The population impacted by this measure are all over State Pension age, and around 72% are estimated to be aged under 80. Males are estimated to be overrepresented, making up 69% compared to 50% of the UK adult population. People with a disability are also estimated to be overrepresented, making up around a third (33%) compared to 26% of the UK adult population.

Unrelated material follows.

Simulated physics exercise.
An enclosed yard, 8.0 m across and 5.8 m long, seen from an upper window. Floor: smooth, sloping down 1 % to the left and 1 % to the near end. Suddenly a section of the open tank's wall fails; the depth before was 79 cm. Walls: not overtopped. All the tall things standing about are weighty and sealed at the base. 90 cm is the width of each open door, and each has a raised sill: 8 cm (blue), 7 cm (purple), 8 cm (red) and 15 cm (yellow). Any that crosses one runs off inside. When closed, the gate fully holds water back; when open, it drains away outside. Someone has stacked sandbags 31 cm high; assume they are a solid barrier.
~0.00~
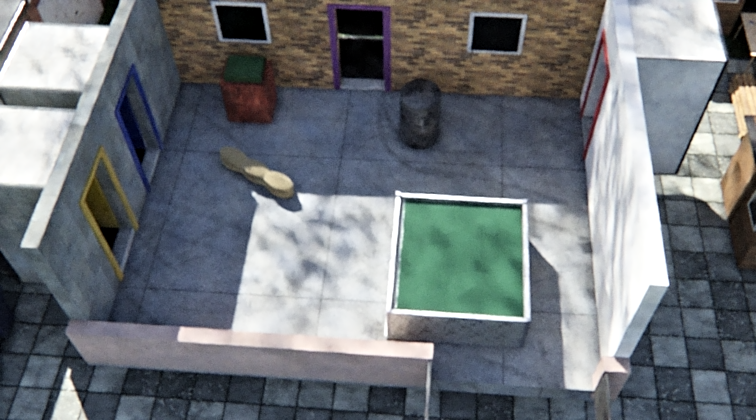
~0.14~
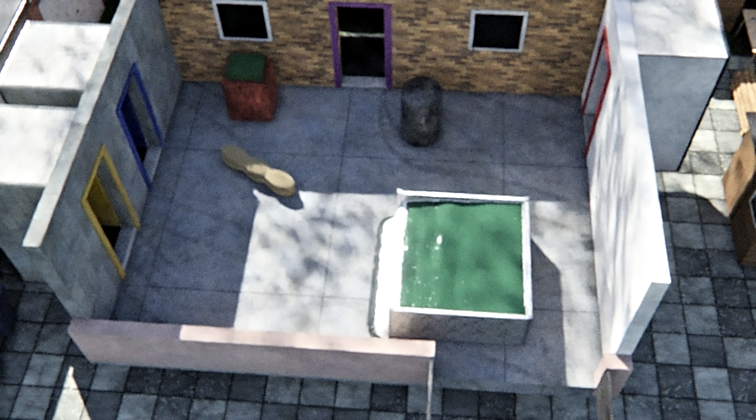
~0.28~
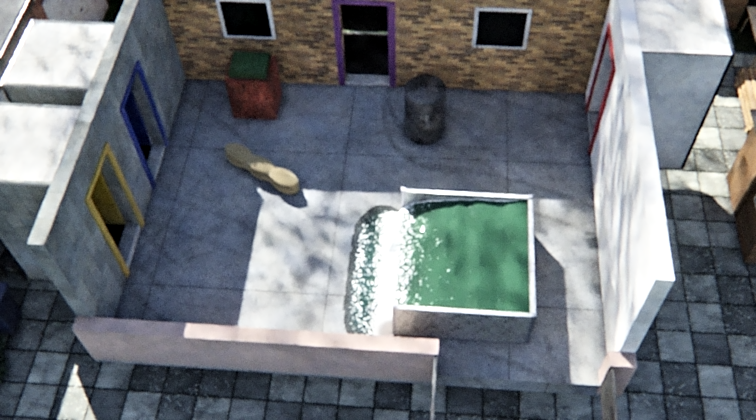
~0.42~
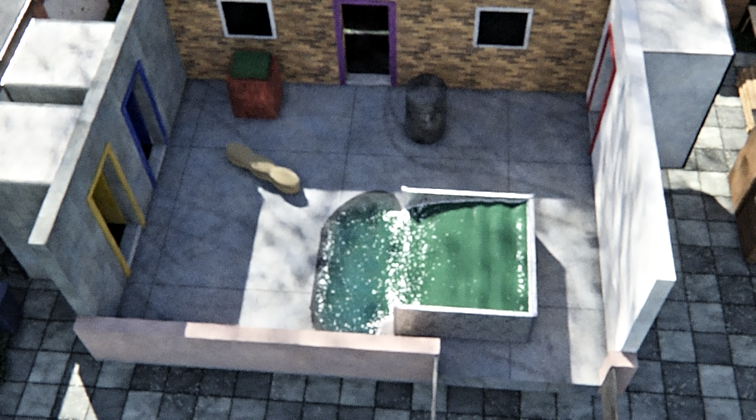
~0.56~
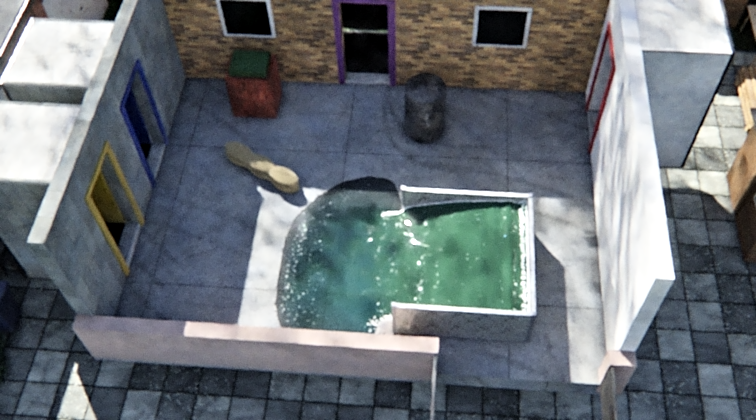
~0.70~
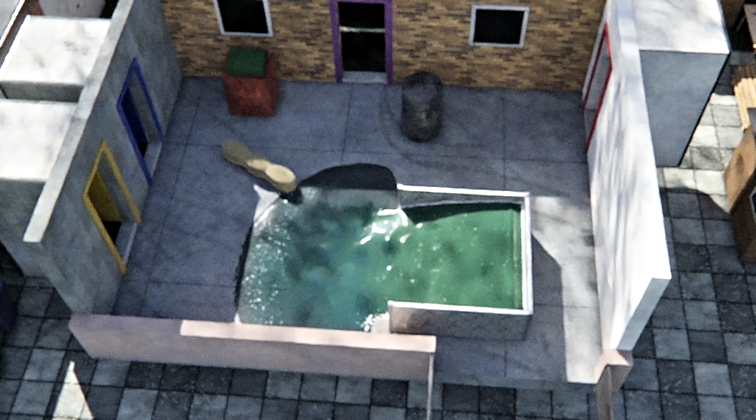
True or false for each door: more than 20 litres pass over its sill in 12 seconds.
Per door: The blue door: True; the purple door: False; the red door: False; the yellow door: True.
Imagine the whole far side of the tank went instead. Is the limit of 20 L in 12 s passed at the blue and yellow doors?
So blue ends up past the limit and yellow ends up short of it.
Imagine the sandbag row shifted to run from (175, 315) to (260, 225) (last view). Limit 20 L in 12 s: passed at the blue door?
Result at blue: Limit broken.
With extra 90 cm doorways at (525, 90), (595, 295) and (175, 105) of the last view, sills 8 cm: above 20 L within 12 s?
Note, doorways in listed order: Stays short, stays short, goes beyond.
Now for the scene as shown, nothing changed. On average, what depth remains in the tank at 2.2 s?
Roughly 22 centimetres.
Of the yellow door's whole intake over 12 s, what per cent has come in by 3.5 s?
Estimate: Around 80 per cent.
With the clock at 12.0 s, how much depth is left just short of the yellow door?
I'd put it at around 12.5 cm deep.
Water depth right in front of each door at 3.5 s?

This aligns with the age profile of the population as disability is more prevalent in older age groups.

The population liable for the tax charge is also estimated to have an overrepresentation of people from a White ethnic background (97%) compared to the UK adult population (88%), and also an overrepresentation of those who identify as Christian (around 70% compared to 52% of UK adults). Finally, those in the impacted population are estimated to be more likely to be married (63%) compared to the UK adult population (50%) and are more likely to identify as heterosexual or straight.

Where data was available there were no other protected groups overrepresented.

Administrative impact on business including civil society organisations

There is no impact on businesses as this measure only affects individuals. 

Self-employed individuals impacted by this change are treated as individuals, therefore the impacts to them have been included in the individual section.

This measure is not expected to impact civil society organisations.

Operational impact (£ million) (HMRC or other)

HMRC will incur one-off IT costs to implement this measure, estimated at £10.4 million for the initial year. This covers both IT system updates (including support for PAYE and Income Tax Self Assessment recovery, development of the GOV.UK calculator tool and guidance) and the additional HMRC staff resources required to manage customer contact volumes.

Other impacts

Other impacts have been considered and none have been identified.

Monitoring and evaluation

This measure will be monitored through HMRC’s compliance and reporting systems, including PAYE and Self Assessment data. Opt-out rates and behavioural responses will be tracked. HMRC will maintain regular communication with DWP and devolved administrations to ensure delivery remains proportionate and effective.